By Latonya Linton
KINGSTON, Jamaica (JIS) – Tourism minister Edmund Bartlett, has emphasised the importance of Jamaica’s Tourism Strategy and Action Plan (TSAP) in generating the stakeholder capacity to respond to the industry’s new architecture.
Minister Bartlett was speaking during the opening session of the Tourism Strategy and Action Plan Consultation Workshop for Kingston and St Andrew, at the Spanish Court Hotel in New Kingston on Thursday, April 4.
The TSAP, being executed through a partnership with the Inter-American Development Bank (IDB), is geared towards boosting socio-economic development and investment, building the local tourism industry’s resilience to climate change and reducing the sector’s contribution to climate change.
It also aims to diversify Jamaica’s inbound tourism and promote the industry’s knowledge-based and technology-enabled development.

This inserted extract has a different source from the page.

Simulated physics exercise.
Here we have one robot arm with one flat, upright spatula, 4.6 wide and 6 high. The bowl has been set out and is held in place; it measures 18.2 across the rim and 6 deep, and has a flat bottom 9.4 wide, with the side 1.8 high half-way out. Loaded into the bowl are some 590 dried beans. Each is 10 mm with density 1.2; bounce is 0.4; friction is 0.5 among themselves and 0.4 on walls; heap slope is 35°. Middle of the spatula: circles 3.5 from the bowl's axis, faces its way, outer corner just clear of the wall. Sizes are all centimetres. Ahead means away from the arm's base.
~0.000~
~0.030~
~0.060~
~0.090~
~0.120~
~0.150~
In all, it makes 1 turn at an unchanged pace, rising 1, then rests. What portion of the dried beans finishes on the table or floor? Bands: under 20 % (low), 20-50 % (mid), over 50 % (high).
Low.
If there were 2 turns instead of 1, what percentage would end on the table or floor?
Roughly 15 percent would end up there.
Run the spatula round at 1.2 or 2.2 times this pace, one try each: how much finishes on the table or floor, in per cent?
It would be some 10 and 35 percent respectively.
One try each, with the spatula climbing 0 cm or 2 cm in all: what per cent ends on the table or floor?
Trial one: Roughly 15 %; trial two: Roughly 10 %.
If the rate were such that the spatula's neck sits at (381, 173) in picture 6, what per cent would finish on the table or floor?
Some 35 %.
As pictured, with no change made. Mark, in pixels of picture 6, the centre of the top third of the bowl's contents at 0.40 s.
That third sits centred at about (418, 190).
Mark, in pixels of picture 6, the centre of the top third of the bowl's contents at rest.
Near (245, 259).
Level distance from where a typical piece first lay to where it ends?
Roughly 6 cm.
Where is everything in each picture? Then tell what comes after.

Bartlett also highlighted the TSAP’s importance in making tourism more inclusive and more of an enabler of economic growth and development in Jamaica.
“So, the strategies have to look at not just the physical areas but it has to start with human capital. The most important element within our tourism realisation is with people. Jamaica’s wealth is not in minerals, as you know; but what we really have are our people, and our people are the wealth of this country,” Bartlett added. “And so, our strategy has to deal, very strongly, with building, training, building intellectual capacity, building innovative capacities, building creative capacities, [and] building a new sense of how people can convert knowledge into material goods and services which will have a value and a price.”
Minister Bartlett further underscored the need to increase local production, which is critical in enabling Jamaica to retain a larger ratio of the tourist dollar.
“The consumption pattern of the visitor is three to five times that of the locals. Some people don’t understand why revenue to government has increased significantly without increasing/or new taxes being imposed. They don’t understand that what tourism has done is to increase the consumption pattern in Jamaica exponentially over the last two and a half years in particular, as we started from zero and grew to what is now 4.2 million visitors,” minister Bartlett added. “So, whose food are they eating? That is our job. To make sure that it is Jamaican food … our farmers must step up to the plate. The strategy in tourism must drive the linkages in the various areas, so as to stop the leakages from all the other areas.”
The workshop marks the final in a series of engagements aimed at highlighting relevant components of the tourism strategy and gathering as much input as possible from key stakeholders.